Regno delle Due Sicilie

La pizza propriamente come la intendiamo noi, per convenzione vede i natali nel Regno di Napoli tra il ‘500 e il ‘600, con la Pizza Mastunicola condita con di lardo, cigoli, formaggio di pecora, pepe e basilico. Fu nella  metà del ‘700 che si comincio a usare il pomodoro come condimento base. Sempre a Napoli, dopo l’Unita d’Italia fu sfornata per i nostri reali  da Raffaele Esposito la pizza Margherita che presentava i tre colori della bandiera: Basilico per il verde, mozzarella per il bianco e pomodoro per il rosso.

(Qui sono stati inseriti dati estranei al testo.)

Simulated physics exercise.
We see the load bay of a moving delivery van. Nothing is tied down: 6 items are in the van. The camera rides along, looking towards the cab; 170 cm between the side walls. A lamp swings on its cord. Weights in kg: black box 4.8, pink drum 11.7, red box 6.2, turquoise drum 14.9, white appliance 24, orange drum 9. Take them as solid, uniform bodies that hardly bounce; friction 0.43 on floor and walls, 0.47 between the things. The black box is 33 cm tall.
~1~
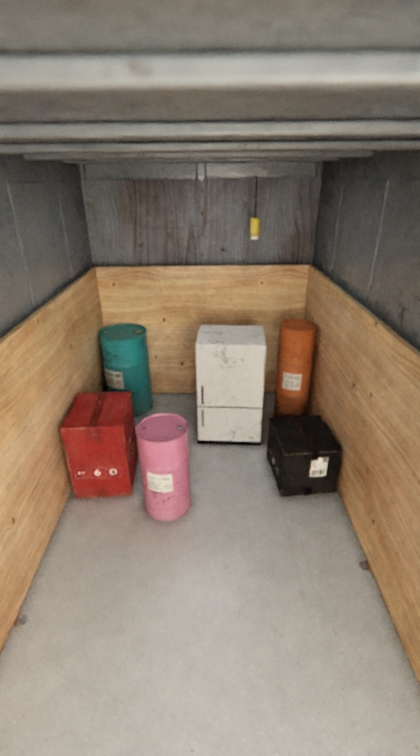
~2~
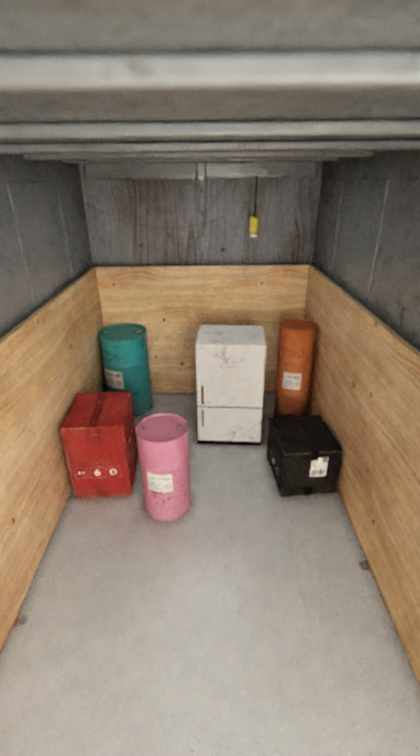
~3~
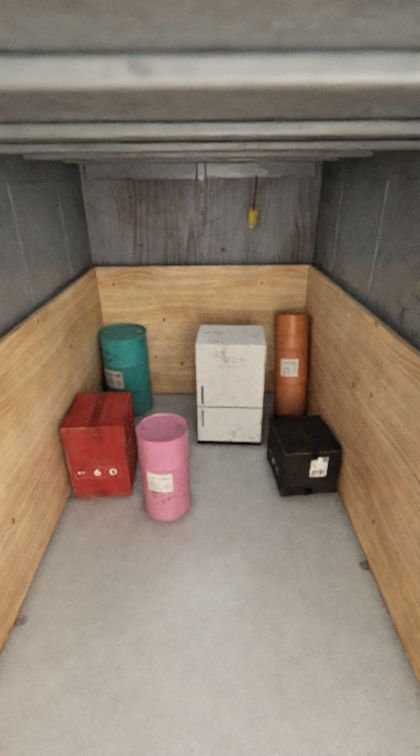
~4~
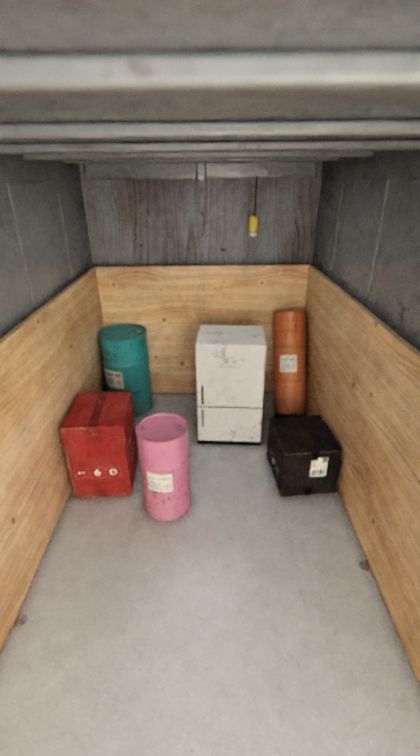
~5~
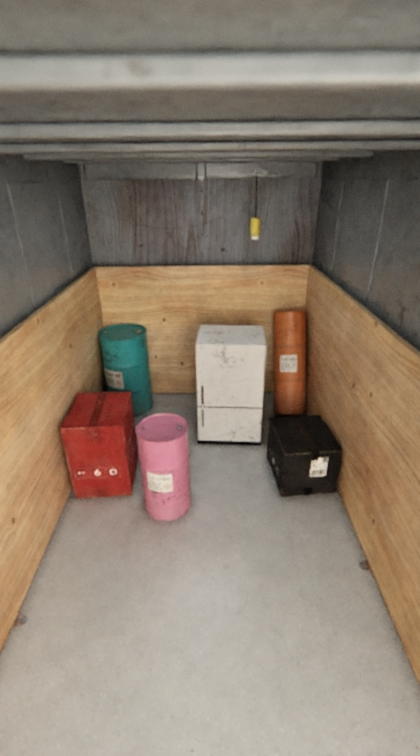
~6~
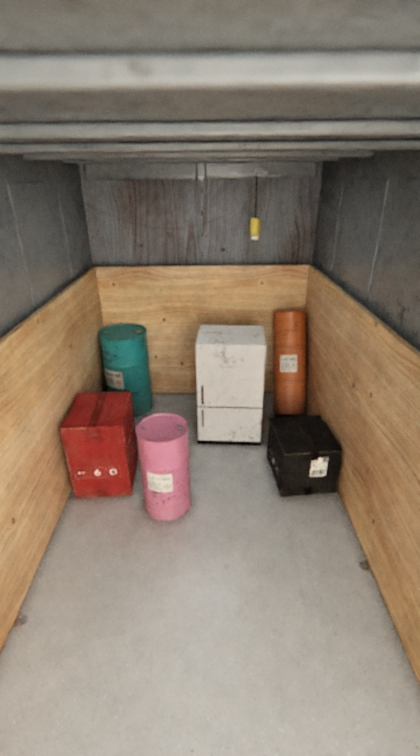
In a van's load bay, the orange drum tilts and stays leaning behind the black box.
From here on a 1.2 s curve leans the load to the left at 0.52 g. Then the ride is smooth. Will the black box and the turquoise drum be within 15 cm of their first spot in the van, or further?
The black box ends elsewhere, the turquoise drum keeps its place.
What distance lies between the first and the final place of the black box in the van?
Some 40 cm.
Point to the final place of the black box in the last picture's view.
Near (239, 455).
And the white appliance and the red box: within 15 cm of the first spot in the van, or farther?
The white appliance leaves its spot; the red box keeps its place.
Then, 0.60 s past the last view, force 0.52 g left; black box shifted 3 cm near (296, 454); orange drum at 34° to upright; white appliance shifted 5 cm.
Then, 0.90 s past the last view, force 0.52 g left; black box shifted 16 cm near (278, 454); orange drum on its side; white appliance shifted 24 cm.
Then, 1.20 s past the last view, force 0.22 g left; black box shifted 35 cm near (248, 455); orange drum on its side; white appliance shifted 53 cm.
Finally, on their side or leaning hard in the van, orange drum; not toppled but over 15 cm from the start, black box and white appliance; the other 3 still in place (within 15 cm). In the last view, black box near (239, 455), turquoise drum near (126, 370).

La Sicilia si è sbizzarrita nella creazione autoctone di sue varianti golosissime, differenziandosi nettamente da tutte le altre,  sia nell’impasto che nel condimento e prende nomi i più diversi: scaccia, pitone, focaccia, pizzolo per citarne solo alcune. I condimenti utilizzati sono: pecorino, piacentino, ragusano, caciocavallo, tuma. Ma la più apprezzata variante e lo sfincione che secondo la tradizione più accreditata è stato inventato dalle pie suore San Vito a Palermo per offrirlo durante le festività ai più danarosi, il ricavato delle vendita poi è poi riservato ai più deleritti perché avessero almeno un pasto quotidiano.

Dopoguerra

Bisognerà attendere la fine della Seconda Guerra Mondiale perché la pizza esca dai confini del meridione d’Italia per sbarcare al nord e col boom industriale nel triangolo Milano, Torino e Genova migliaia di emigranti si spostano con le loro famiglie con i modi, gli usi e costumi a loro pertinenti. Incominciano pian piano a fare le prime pizze per i compaesani e via via con il successo ottenuto anche per la gente del posto. Negli anni Sessanta, poi, le pizzerie arrivano praticamente in tutto il Paese. E nel giro di qualche anno, in tutto il mondo. Dalla Cina al Medio Oriente, dall’Europa dell’est all’America del sud. Nel 5 febbraio del 2010 la commissione dell’Union europea ha varato un regolamento che disciplina la produzione della pizza napoletana, per poi giustamente dichiarare patrimonio dell’umanità dell’Unesco nel 2017 l’arte dei pizzaioli napoletani, elevandola da cucina da strada a gourmet.

Quindi, ovunque siamo, a casa nostra o seduti al tavolo di una pizzeria rinomata, non possiamo più farne a meno di mangiarla, dicendo che pizza!!!